Leithart is brilliant, and his book Against Christianity is an easy, erudite, lucid read. Simultaneously challenging and enjoyable. His main distinction is the one he draws in the last chapter between Christianity (something like what Churchianity is to others not of Leithart's persuasion) and Christendom. Christendom Leithart endorses, arguing that when an Emperor embraces the Faith, and forces the Empire to accept it, that such is the will of God and the existential choice of a man with a purple mantle upon his shoulders. In otherwords, if an individual is free to embrace a faith and implement it around his home (which all good Baptists agree to) then why would an emperor not be free to embrace it and enact laws and change culture based upon the implications of that same Faith? Is Constantine not a man? Is he not free? Is he not free to stand before God and accept responsibility for what he has done? Prick him, does he not bleed?

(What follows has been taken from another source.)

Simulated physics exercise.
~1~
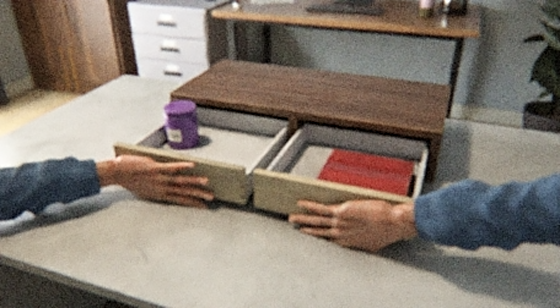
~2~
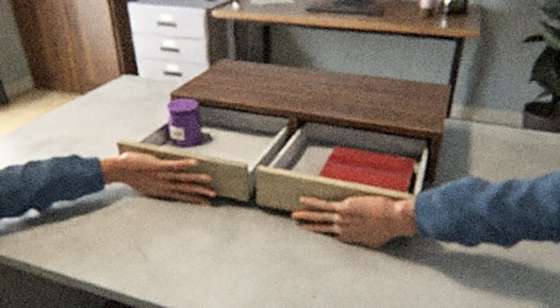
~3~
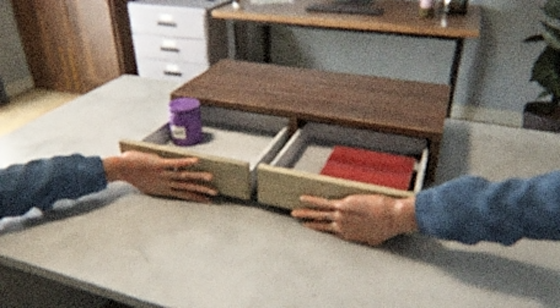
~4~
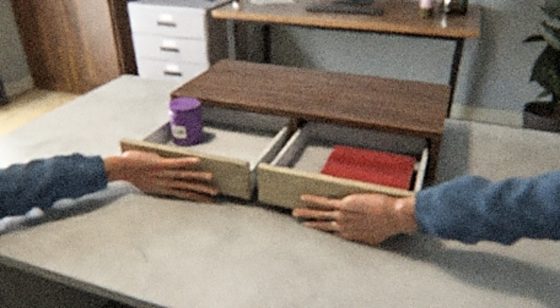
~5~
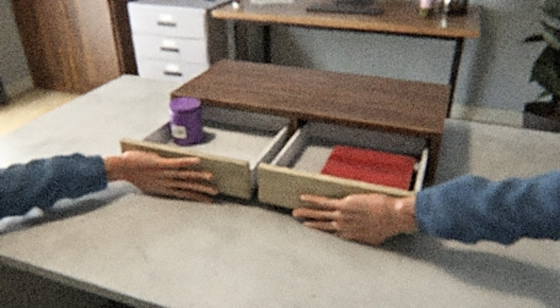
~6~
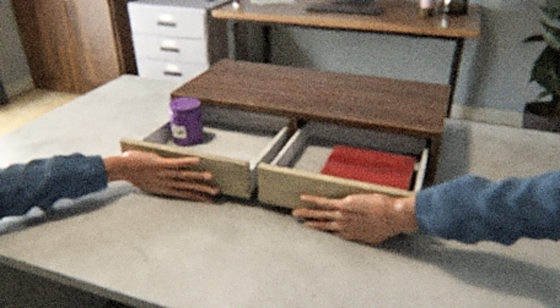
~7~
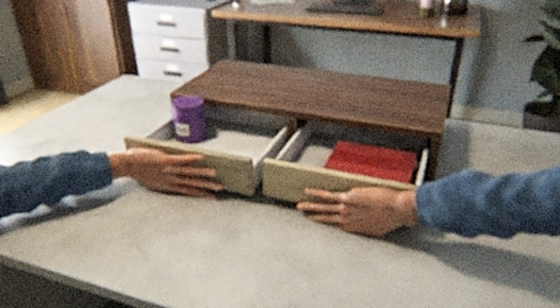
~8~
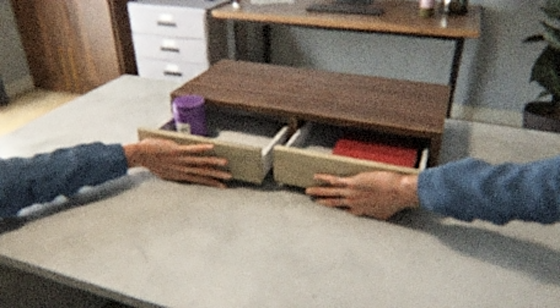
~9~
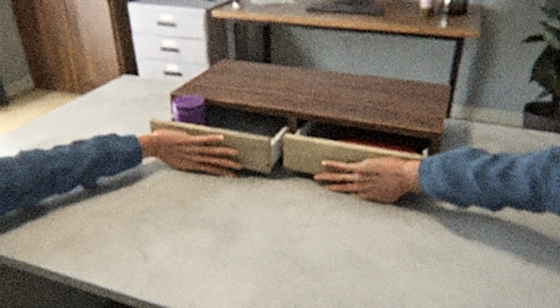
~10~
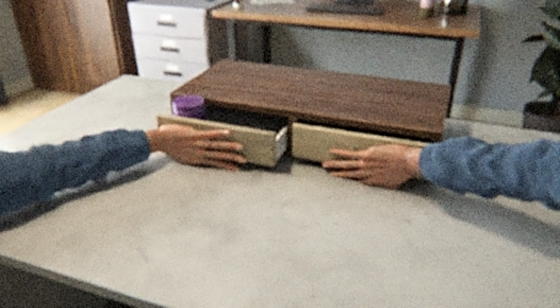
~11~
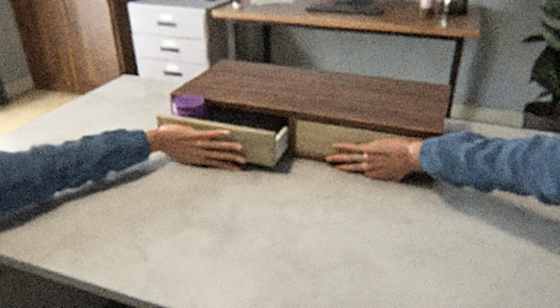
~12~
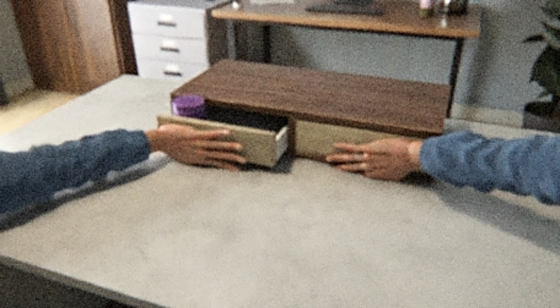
Two open drawers, the left holding an upright purple jar and the right a flat red box, jut from a low dark wooden chest on a pale table. A hand in a blue sleeve rests against the front of each, and for a while almost nothing moves. Then both hands push, and the drawers slide inwards together. The red box slips out of sight under the chest top as the right drawer shuts flush. The left drawer stops short and stays ajar, the jar still standing at the chest's edge and the hands still on the fronts.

This is the highlight of his book. Of course, we answer. An emperor, like we, has a conscience, and if he can't live before his living God with the idea of letting a hundred thousand screaming Saxons come raiding into his territory every year, then he will baptize them at swordpoint, in order to make them stop. It's his call. Leithart admits we have fallout from that, but that is our responsibility and calling. To mitigate Constantine's wager. After all, the emperor knew we might have to. And we know that others will deal with the negative consequences of our choices. But we still have to call the ball. It's our move, and evil consequences, no doubt, will dog our steps unseen when we lie asleep.
It is a challenge to accomplish even more good. Anything else is just peace in our times.